Given the scrutiny and pushback the career attorneys at DHS and USCIS gave us with every immigration policy the Trump political team pursued, I find it hard to believe not a single one of them was familiar with the above-mentioned case law or the CRS report, which is easily found from a google search of “notice and comment good cause exception”. Did the political attorneys override objections that the good cause argument lacked merit or did no one bother raising it because there is support for the objective this rule purports to achieve?

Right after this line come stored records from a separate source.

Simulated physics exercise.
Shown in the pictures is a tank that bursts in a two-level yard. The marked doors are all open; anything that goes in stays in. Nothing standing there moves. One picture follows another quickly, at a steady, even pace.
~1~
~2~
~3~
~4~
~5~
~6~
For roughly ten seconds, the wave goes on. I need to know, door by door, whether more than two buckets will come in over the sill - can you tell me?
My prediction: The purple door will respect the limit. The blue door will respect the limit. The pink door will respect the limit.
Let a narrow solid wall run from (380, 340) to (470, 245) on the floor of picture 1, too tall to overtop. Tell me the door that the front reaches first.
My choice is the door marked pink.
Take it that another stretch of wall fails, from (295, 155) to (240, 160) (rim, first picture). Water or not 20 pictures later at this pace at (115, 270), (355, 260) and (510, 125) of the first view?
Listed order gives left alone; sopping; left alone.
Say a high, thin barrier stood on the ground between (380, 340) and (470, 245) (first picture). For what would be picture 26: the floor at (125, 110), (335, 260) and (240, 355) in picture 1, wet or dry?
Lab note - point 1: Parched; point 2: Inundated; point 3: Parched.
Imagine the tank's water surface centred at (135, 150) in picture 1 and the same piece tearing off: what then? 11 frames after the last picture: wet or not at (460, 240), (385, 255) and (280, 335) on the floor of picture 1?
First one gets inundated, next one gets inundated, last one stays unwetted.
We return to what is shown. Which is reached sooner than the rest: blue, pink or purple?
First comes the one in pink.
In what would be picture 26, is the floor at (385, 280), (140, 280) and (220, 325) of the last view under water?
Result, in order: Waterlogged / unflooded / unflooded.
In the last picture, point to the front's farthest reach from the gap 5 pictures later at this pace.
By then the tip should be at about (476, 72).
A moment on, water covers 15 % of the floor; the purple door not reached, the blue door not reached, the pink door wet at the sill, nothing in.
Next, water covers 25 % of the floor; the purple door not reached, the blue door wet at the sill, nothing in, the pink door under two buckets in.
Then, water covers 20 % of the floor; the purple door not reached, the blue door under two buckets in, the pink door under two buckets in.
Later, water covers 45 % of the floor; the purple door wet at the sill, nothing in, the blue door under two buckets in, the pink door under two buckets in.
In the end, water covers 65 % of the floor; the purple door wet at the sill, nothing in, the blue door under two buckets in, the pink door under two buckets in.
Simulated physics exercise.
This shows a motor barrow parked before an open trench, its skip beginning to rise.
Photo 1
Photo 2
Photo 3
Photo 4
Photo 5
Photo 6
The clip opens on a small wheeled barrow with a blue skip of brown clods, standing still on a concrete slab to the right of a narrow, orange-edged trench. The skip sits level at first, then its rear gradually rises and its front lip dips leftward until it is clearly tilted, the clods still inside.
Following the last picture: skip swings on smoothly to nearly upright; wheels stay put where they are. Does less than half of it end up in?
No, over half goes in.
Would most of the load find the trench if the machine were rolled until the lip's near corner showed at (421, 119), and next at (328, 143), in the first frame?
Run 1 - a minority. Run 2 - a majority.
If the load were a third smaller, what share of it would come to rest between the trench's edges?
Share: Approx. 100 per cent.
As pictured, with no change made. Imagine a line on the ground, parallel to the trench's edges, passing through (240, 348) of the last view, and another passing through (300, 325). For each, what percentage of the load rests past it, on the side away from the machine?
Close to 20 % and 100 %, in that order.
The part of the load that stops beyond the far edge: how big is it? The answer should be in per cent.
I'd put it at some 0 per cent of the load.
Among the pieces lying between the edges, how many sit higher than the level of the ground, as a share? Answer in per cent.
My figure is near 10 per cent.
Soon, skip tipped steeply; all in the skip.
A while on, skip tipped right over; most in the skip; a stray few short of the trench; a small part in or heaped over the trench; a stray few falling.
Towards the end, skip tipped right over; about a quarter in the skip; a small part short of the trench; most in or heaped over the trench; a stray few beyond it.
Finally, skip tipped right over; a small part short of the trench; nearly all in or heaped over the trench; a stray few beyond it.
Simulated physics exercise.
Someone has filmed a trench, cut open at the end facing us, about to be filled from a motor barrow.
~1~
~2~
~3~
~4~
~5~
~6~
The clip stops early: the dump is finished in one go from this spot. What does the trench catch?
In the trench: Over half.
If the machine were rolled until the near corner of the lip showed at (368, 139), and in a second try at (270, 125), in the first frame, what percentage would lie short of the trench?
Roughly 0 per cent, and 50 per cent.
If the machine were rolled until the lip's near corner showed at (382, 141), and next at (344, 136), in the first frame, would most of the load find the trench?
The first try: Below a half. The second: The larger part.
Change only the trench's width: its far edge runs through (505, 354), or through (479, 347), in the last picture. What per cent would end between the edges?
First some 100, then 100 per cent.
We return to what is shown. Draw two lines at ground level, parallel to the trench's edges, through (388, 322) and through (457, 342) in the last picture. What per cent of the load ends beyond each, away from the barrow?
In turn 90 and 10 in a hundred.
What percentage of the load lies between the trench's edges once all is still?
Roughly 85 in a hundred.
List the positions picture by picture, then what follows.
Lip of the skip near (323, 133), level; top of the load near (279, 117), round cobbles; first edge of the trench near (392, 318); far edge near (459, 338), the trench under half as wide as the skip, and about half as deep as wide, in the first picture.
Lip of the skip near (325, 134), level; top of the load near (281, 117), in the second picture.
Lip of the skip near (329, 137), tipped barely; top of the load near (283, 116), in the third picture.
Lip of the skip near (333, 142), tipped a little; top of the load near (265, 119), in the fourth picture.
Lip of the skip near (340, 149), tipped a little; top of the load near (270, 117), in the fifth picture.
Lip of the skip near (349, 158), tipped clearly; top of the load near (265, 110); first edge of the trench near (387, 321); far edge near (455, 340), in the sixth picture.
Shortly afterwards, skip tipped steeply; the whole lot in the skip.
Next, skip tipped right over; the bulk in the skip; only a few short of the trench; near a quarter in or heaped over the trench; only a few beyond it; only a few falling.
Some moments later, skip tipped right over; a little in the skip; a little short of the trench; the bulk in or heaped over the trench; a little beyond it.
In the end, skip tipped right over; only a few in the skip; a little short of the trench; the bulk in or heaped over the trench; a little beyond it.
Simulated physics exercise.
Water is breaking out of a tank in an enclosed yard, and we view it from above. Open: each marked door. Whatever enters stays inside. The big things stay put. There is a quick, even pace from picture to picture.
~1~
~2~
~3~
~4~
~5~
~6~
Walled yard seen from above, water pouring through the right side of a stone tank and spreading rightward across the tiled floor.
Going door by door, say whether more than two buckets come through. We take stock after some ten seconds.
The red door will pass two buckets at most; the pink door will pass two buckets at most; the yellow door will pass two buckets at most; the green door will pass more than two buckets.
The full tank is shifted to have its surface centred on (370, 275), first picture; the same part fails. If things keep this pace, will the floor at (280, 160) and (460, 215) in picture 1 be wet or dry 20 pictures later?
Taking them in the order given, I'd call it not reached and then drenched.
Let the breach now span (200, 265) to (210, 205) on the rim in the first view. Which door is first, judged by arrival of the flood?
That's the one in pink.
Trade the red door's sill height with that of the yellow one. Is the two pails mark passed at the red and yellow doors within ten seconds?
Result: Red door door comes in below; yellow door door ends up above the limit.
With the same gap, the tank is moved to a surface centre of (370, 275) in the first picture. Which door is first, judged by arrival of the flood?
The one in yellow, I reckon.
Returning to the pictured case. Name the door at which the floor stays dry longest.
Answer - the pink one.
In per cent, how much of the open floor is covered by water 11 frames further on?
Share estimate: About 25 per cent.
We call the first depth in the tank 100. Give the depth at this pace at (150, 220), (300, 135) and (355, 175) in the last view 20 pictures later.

Unironically, the USCIS press release also explains the need for the rule by stating, “In 2021, before USCIS could recover from these fiscal and operational impacts, there was a sudden and dramatic increase in EAD initial and renewal filings.” You don’t say! President Biden took office in January 2021 and his administration has accelerated the number of new work permits for illegal aliens through TPS initial designations and unlawful “redesignations”, categorical parole of un-vetted Afghans and visa-less Ukrainians, and a continuation of DACA, just to name a few examples.

What happened next was predictable. USCIS was already overworked, but the Biden administration intentionally compounded the problem by allowing close to a million illegal aliens the ability to obtain a work permit. The political pressure to approve initial work permits pushed the renewals down the line and very quickly the clock on those documents began to run out. This led to outcry and pressure from the immigration attorneys and business groups who utilize work-authorized aliens. DHS is trying to avoid accountability by extending existing work permits, but USCIS is never going to catch up because Secretary Mayorkas will undoubtedly continue to allow more illegal aliens the ability to get a work permit.

There is no good cause to change the length of work permits without giving the American people the opportunity to weigh in. This rule should be challenged and successfully struck down (or enjoined) for violating the APA. And any alien whose work authorize lapses as a result of delayed adjudication of a work permit renewal should cast the blame directly at Secretary Mayorkas.